Airport Wars

Peotone vs. Gary heats up

Gov. Pat Quinn unequivocally backed a third airport in Peotone during his budget address on Wednesday, and put some money where his mouth was.

"We will build a third airport in the south suburbs of Chicago, and we will build it as fast as humanly possible," Quinn said, while pledging $100 million in state funds to buy land in Will County.

Officials in Gary, Indiana, who like to say they are building Chicagoland's third airport, waved Quinn off.

"We're going to expand and build the third airport," Gary airport director Chris Curry told the Gary Post-Tribune. "If Peotone becomes an airport that's built by the state of Illinois, then we're just going to have four of them."

Technically, the Gary airport is called the Gary/Chicago International Airport, thanks to a power play by Chicago Mayor Richard M. Daley in 1995, when he secretly negotiated an agreement with Gary that included sending millions of dollars in Chicago money to help build up the fledgling facility; Daley's motive was to enter the Chicago airports into a bi-state pact to stave off the formation a state or regional airport authority that would have included Peotone.

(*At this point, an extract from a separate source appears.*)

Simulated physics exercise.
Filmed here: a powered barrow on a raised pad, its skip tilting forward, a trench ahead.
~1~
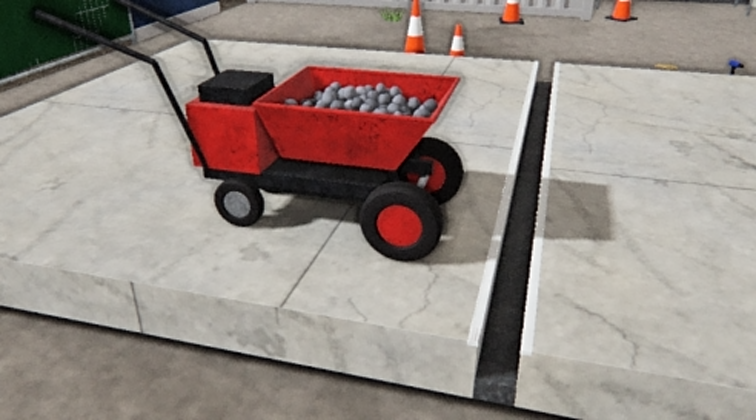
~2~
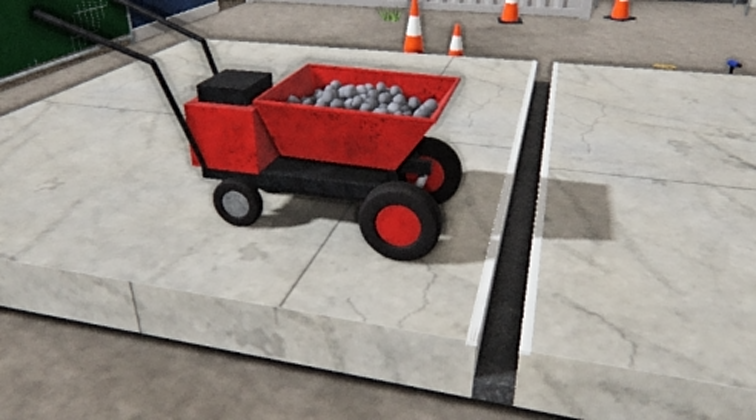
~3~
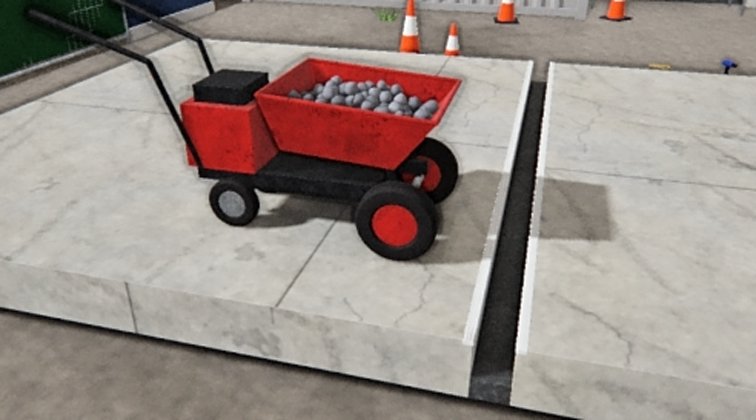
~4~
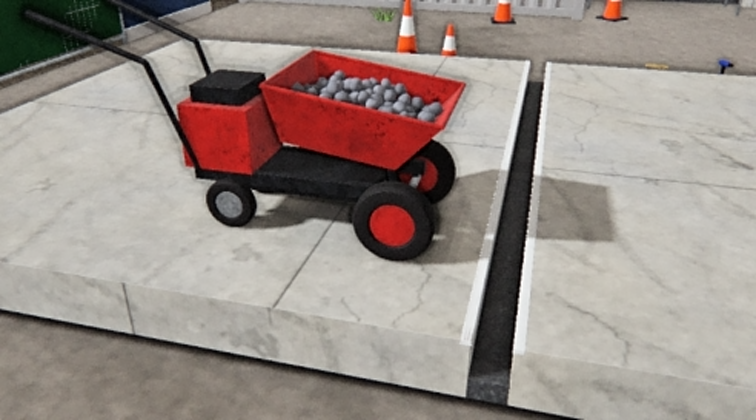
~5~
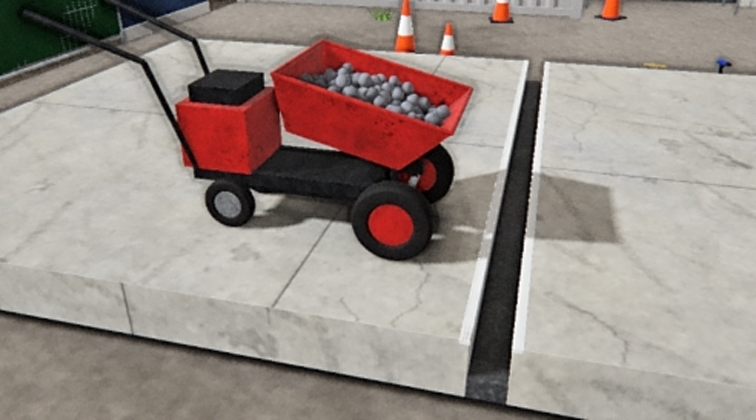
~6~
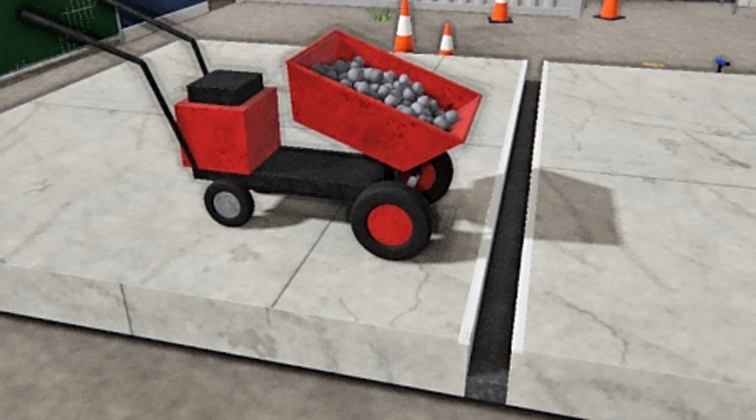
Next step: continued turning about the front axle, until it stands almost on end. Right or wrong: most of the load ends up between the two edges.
Wrong.
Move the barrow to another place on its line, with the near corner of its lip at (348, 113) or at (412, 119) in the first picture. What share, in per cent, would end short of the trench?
In order: About 50 % and 0 %.
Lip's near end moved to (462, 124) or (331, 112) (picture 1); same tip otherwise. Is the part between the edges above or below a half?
Place one, the lesser portion; place two, the lesser portion.
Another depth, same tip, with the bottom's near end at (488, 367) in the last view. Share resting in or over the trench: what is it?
I'd put it at about 30 in a hundred.
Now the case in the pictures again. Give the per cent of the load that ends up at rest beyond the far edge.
Near 65 %.
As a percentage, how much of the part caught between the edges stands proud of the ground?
Roughly 5 in a hundred.
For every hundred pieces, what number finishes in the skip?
It ends up near 0 per cent.
Just after the last frame, skip tipped steeply; every one in the skip.
A moment on, skip tipped steeply; the larger part in the skip; just a few in or heaped over the trench; about a tenth beyond it; about a tenth falling.
Further on, skip tipped right over; about a tenth in the skip; roughly a quarter in or heaped over the trench; roughly two thirds beyond it.
When it is over, skip tipped right over; roughly a third in or heaped over the trench; roughly two thirds beyond it.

The Daily Herald notes that "The state began buying land for a 5,200 acre, one-runway airport in 2002 and has spent about $29 million acquiring more than 2,000 acres. The acquisitions slowed to a mere trickle in 2007 and 2008 but a Quinn spokesman confirmed that $100 million has been allocated to buy land for the project in the governor's proposed $26 billion Illinois Jobs Now capital program."

In Rockford, they think they have the third airport.

"Quinn’s 'Build Peotone Now' policy will win him no friends here in baja Wisconsin, where we already have a third airport for Chicagoland," writes Senior Editor Chuck Sweeny of the Rockford Register-Star.

Then again, officials in Milwaukee have argued that they have the actual rights to the phrase "Chicago's Third Airport."

Which begs the question: If we already have three third airports, why are O'Hare and Midway still so congested? And can airports in two other states - along with one in Baja Wisconsin - really qualify? 

Only if Daley gets his way. But for now, U.S. Rep. Jesse Jackson Jr. has a governor more dependable than the last on his side.